Existem diversos grupos de cientistas, futurólogos e filósofos que especulam cenários apocalípticos. Vernor Vinge é um deles. Respeitado professor de matemática e computação da Universidade de San Diego na Califórnia, escreveu livros de ficção sobre a era em que os computadores e robôs serão equivalentes aos seres humanos —como “The Children of The Sky” (as crianças do céu) e “Rainbows End” (o fim do arco-íris). Para ele, isso deve começar a acontecer em menos de 15 anos e será a maior mudança no planeta após o surgimento da vida humana.

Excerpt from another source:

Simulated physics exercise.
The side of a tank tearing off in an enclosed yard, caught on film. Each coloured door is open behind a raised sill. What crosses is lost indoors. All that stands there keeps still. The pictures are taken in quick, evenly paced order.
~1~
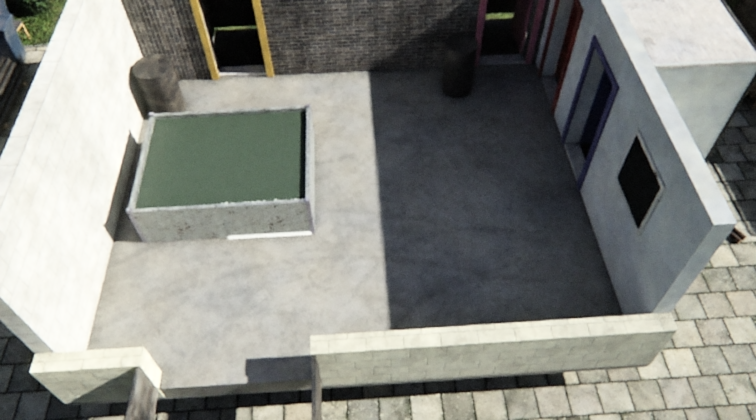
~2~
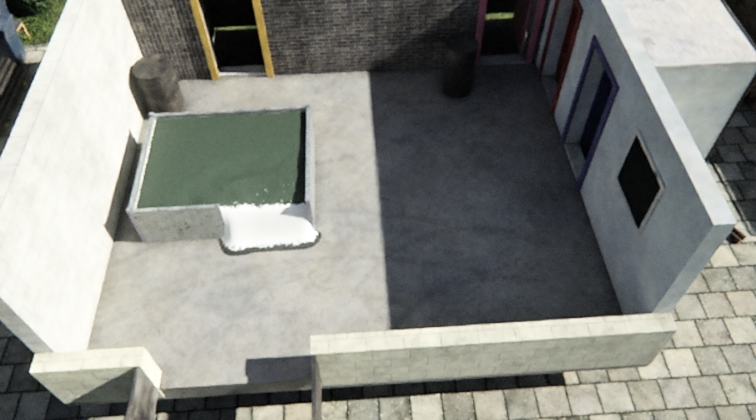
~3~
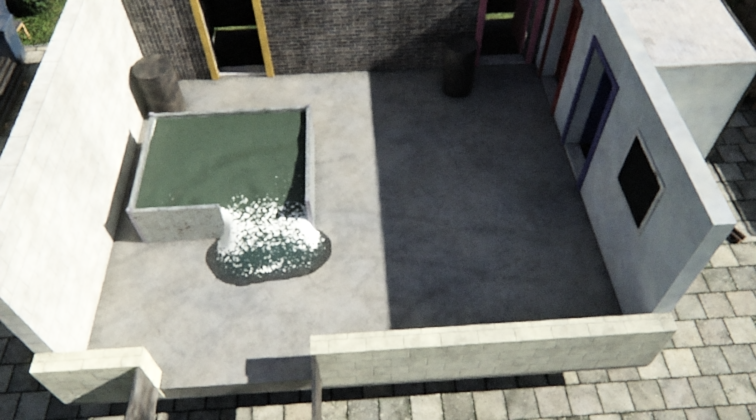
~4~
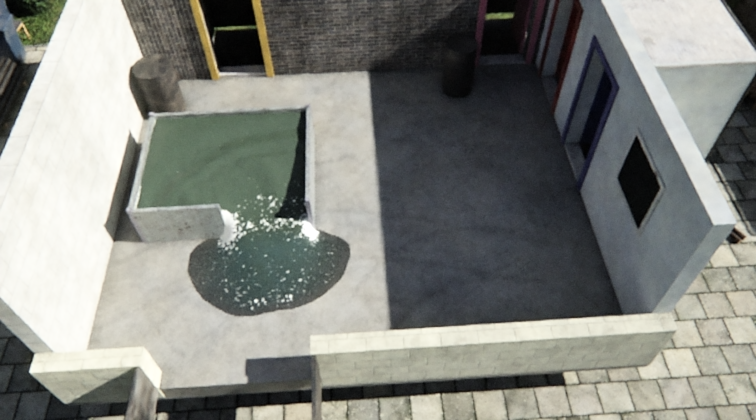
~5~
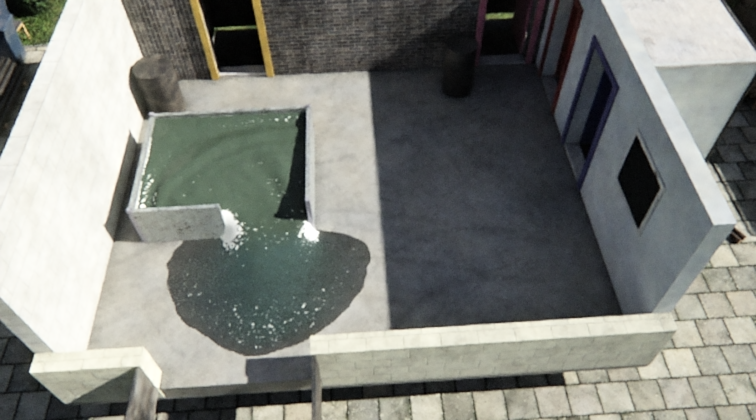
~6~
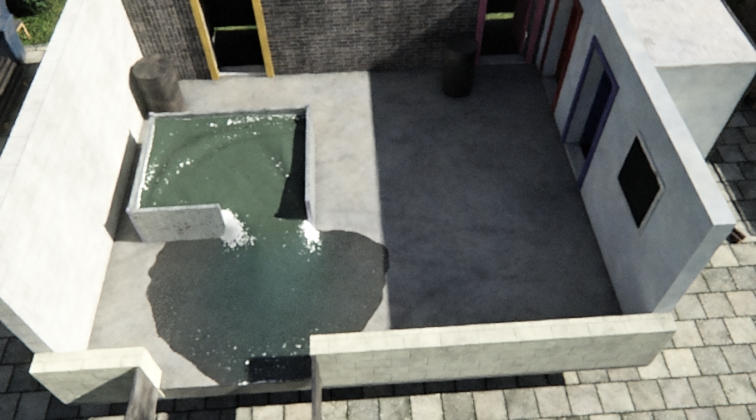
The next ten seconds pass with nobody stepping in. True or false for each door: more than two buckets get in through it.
The blue door: False; the pink door: True; the red door: False; the yellow door: False.
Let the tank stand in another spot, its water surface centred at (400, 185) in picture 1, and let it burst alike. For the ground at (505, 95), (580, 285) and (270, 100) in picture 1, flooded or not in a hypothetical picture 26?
As listed: Reached, reached, untouched.
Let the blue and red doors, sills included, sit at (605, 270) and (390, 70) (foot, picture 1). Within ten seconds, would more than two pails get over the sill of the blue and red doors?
Note - blue door overshoots, red door undershoots.
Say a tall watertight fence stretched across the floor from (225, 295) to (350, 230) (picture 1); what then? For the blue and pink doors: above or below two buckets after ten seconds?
Lab note: Blue door doesn't reach it; pink door doesn't reach it.
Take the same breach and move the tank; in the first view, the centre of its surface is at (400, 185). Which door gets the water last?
That's the yellow-painted one.
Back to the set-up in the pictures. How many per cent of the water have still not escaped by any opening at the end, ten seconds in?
It comes to roughly 48 per cent.
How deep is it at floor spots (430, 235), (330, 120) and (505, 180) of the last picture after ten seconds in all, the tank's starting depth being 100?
Roughly 2 per cent, 2 per cent and 4 per cent.
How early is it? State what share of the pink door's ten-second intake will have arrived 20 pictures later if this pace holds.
My figure is 0 in a hundred.
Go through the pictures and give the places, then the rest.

O recém-falecido cientista Stephen Hawkingera um dos estudiosos da inteligência artificial que mais se preocupavam com as consequências negativas dessa tecnologia. Ele chegou a antever o fim da raça humana como decorrência do poder incontrolável que as máquinas passarão a deter.
A mesma posição vem sendo manifestada pelo visionário Elon Musk, fundador da Tesla (uma das maiores fabricantes de carros elétricos do mundo) e da SpaceX, empresa que pretende pôr um homem em Marte nos próximos dez anos. Musk defende a criação de uma espécie de órgão regulador com a função de prevenir situações futuras em que equipamentos dotados de inteligência artificial poderiam ameaçar a sobrevivência de humanos.
Quanto a isso, assim como em relação à ameaça do crescimento sem empregos, a situação também termina em paradoxo. Uma empresa ou um país que resolver frear o desenvolvimento tecnológico para evitar uma catástrofe —tanto quanto para evitar a extinção de postos de trabalho— acabará perdendo competitividade nacional e internacional.
Como consequência, essa empresa ou esse país se verá às voltas com o desemprego (fruto da diminuição da fatia de mercado decorrente da menor competitividade) e não terá interrompido a escalada tecnológica de outras empresas ou outros países.
Apesar de todos estes aspectos assustadores, o que há de pior para um país é não discutir o assunto. E é justamente isso o que acontece no Brasil, mesmo neste ano eleitoral.